映画『私、アイドル辞めます』ネタバレ感想/誰かを推すこと、推されること
原作は、Twitterで話題になった漫画。となりのヤングジャンプにて、特別読切が公開されている。
「会いに行けるアイドル」として登場したAKB48は色んな意味で革新を起こしたアイドルである。今や様々なアイドルが活躍し、ご当地アイドルや地下アイドル…など様々なアイドルが活動している。当然数が増えれば上に行けるアイドルは限られていき、上に行くには努力だけでは叶わないものもあるのが現実だ。
夢を見て活動しているアイドルも、応援しているファンも、現実にふと立ち返らなくてはいけない時期がくることもある。頑張った、でもダメだった、と言わなくては行けない日がくることも。仕方ないと割り切れる人はそういない。今までの日々は無駄だったと思いたくはない。
そんなアイドルのファンの心情をありありと描いたのが『私、アイドル辞めます』という漫画だったのだろう。それを、何と現役アイドルが演じるという。
かつてアイドルを推したことがある人にとって突き刺さる映画であることは間違いなく、出演しているアイドルのファンの方の心情はいかに…と思ってしまうが、映画自体はとても良かった。
劇中のファンほどアイドルを推した経験はないが、私自身もアイドルが好きで、疲れた時にアイドルのパフォーマンスを見て勇気づけられたことは何度もある。その存在の大きさを改めて感じたのがコロナ禍であった。
自分たちの存在価値、何ができるか、と葛藤する姿に、言い方は変だけれどアイドルが遠い存在ではなく同じくこの世界で漠然とした不安と共に毎日足掻いているのだと感じられた。そのことが私にとって大きかったということをコロナ禍が落ち着いてから改めて実感したのだ。
パフォーマンスをして、ファンが声援を送る、当たり前に行われていたライブが行えなくなった。いつかまたファンと交流できる日まで…と言ってもそれがいつ来るか分からない。そんな不安を隠さずに吐露しつつも、弱さを見せず笑顔を絶やさないようにする姿に励まされた人はいる。
頑張っている人を応援したいと思う気持ちも、応援に応えたいと思う気持ちも、結果がどうであれ尊いものだと思いたい。しかし、夢と現実の厳しさは大きなものでその残酷さを前に多くの涙がこぼれる。
一方でアイドルにまつわる労働搾取、性搾取がたえない現実も忘れてはならず、私はアイドルが好きで応援したい気持ちと共に全力で応援しきれぬ背景もある。多くは事務所が信用できないという問題であるが…。
今後も私はアイドルにまつわるあれこれを考え、複雑な思いを抱えながらも色んなアイドルを応援するのだろうと思う。
やや余計な話が長くなってしまったが…映画の話に戻ると、本作は25分の短編のため、それぞれのファンの背景や、主人公・千優里の背景が描ききれなかった部分はあるのだろう。

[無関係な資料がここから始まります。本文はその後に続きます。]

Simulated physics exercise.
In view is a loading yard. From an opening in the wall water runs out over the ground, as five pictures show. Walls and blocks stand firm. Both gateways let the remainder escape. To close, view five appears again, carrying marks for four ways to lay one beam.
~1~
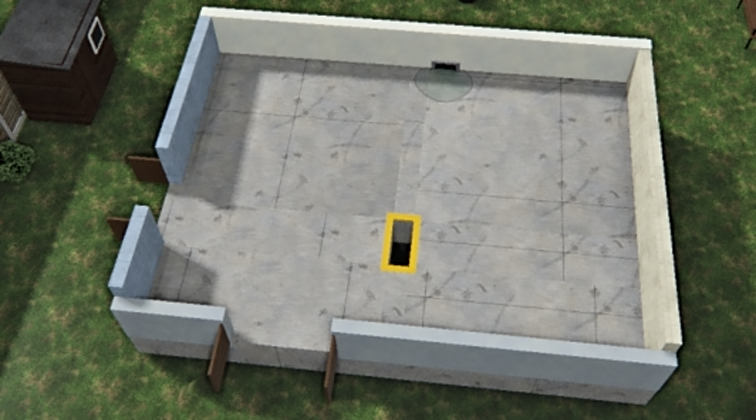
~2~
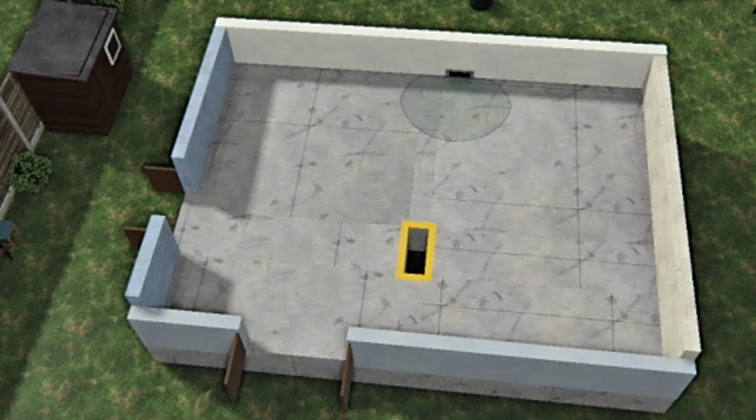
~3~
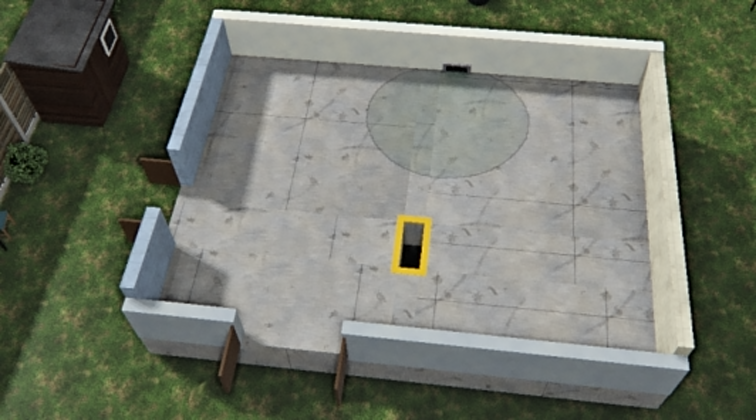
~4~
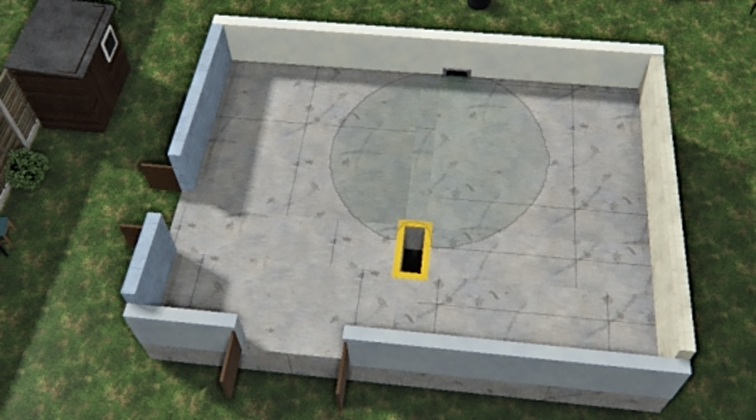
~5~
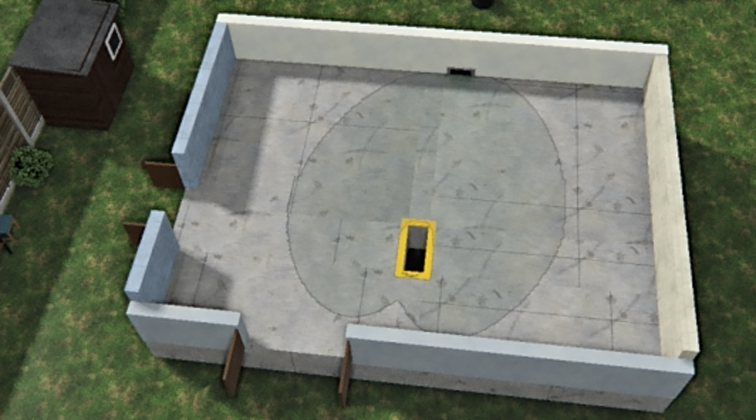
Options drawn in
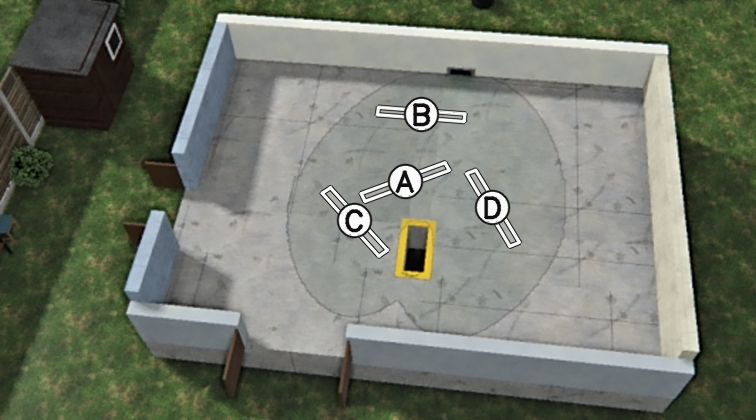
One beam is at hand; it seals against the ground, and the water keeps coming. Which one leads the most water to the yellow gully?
Take C.
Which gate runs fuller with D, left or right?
The right one.
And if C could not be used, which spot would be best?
Spot D.
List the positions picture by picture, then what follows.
In the first frame, outfall at (446, 66); yellow gully at (401, 243); open gate at (173, 212); open gate at (285, 334); 1 % of the ground under water, visible out to (421, 89); yellow gully still dry.
In the second frame, 5 % of the ground under water, visible out to (458, 137); yellow gully still dry.
In the third frame, 12 % of the ground under water, visible out to (394, 161); yellow gully still dry.
In the fourth frame, 22 % of the ground under water, visible out to (436, 242); yellow gully still dry.
In the fifth frame, 36 % of the ground under water, visible out to (338, 305); yellow gully taking water.
In white, A from (363, 197) to (447, 166); B from (377, 111) to (464, 117); C from (326, 190) to (383, 253); D from (471, 171) to (514, 244).
If A is chosen, about 12 % of the stream goes into the yellow gully, about 82 % out by the gates.
If B is chosen, about 10 % of the stream goes into the yellow gully, about 85 % out by the gates.
If C is chosen, about 48 % of the stream goes into the yellow gully, about 43 % out by the gates.
If D is chosen, about 22 % of the stream goes into the yellow gully, about 71 % out by the gates.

“アイドルというドラマは、どんなエンディングかは重要じゃないと思う”
“君は全力だった”
ファンの1人が最後にアイドルへの思いを語るが、原作漫画ではそのファンは男性であったが、映画では女性のファンになっていた。学校で友達もいなかったけれどファンになって出会えなかった人たちと出会えた、千優里ちゃんのおかげと言っている場面も。
原作ではリストカットのあとがある女性や、ファン同士で出会って付き合ったり…というエピソードもあったが、尺の関係で難しかったのかもしれない。しかし、千優里の妹の存在や家族も千優里の活躍を楽しみにしている姿が描かれていたのは良いと思った。
さらに、原作で千優里はコールセンターの仕事をしていたが、映画では倉庫のようなところで働いていた。これに関しては変えなくてもいい気がするが…。
あまりやる気のないメンバーに関しても、恋人がいることを仄めかす描写があったが、映画ではやる気のないメンバーもアイドルが演じている以上そこら辺は難しい気がする。
アイドルのドキュメンタリーは、裏側さえも商品として売り出すのかという複雑な思いを抱いてしまったり、所詮作られたものであるという認識を抱いてしまって苦手意識があるのだが…最近見たJO1のドキュメンタリー『JO1 THE MOVIE『未完成』-Go to the TOP-』は良かった。
JO1について私が色々見るようになったのは最近で、「PRODUCE 101 JAPAN」の頃やデビュー当初のことはよく知らなかったが…デビューして早々コロナ禍に見舞われ全てのイベントが白紙になり、どうすればいいのかこれからどうなるのか分からない現状が映し出されていていたのが興味深かった。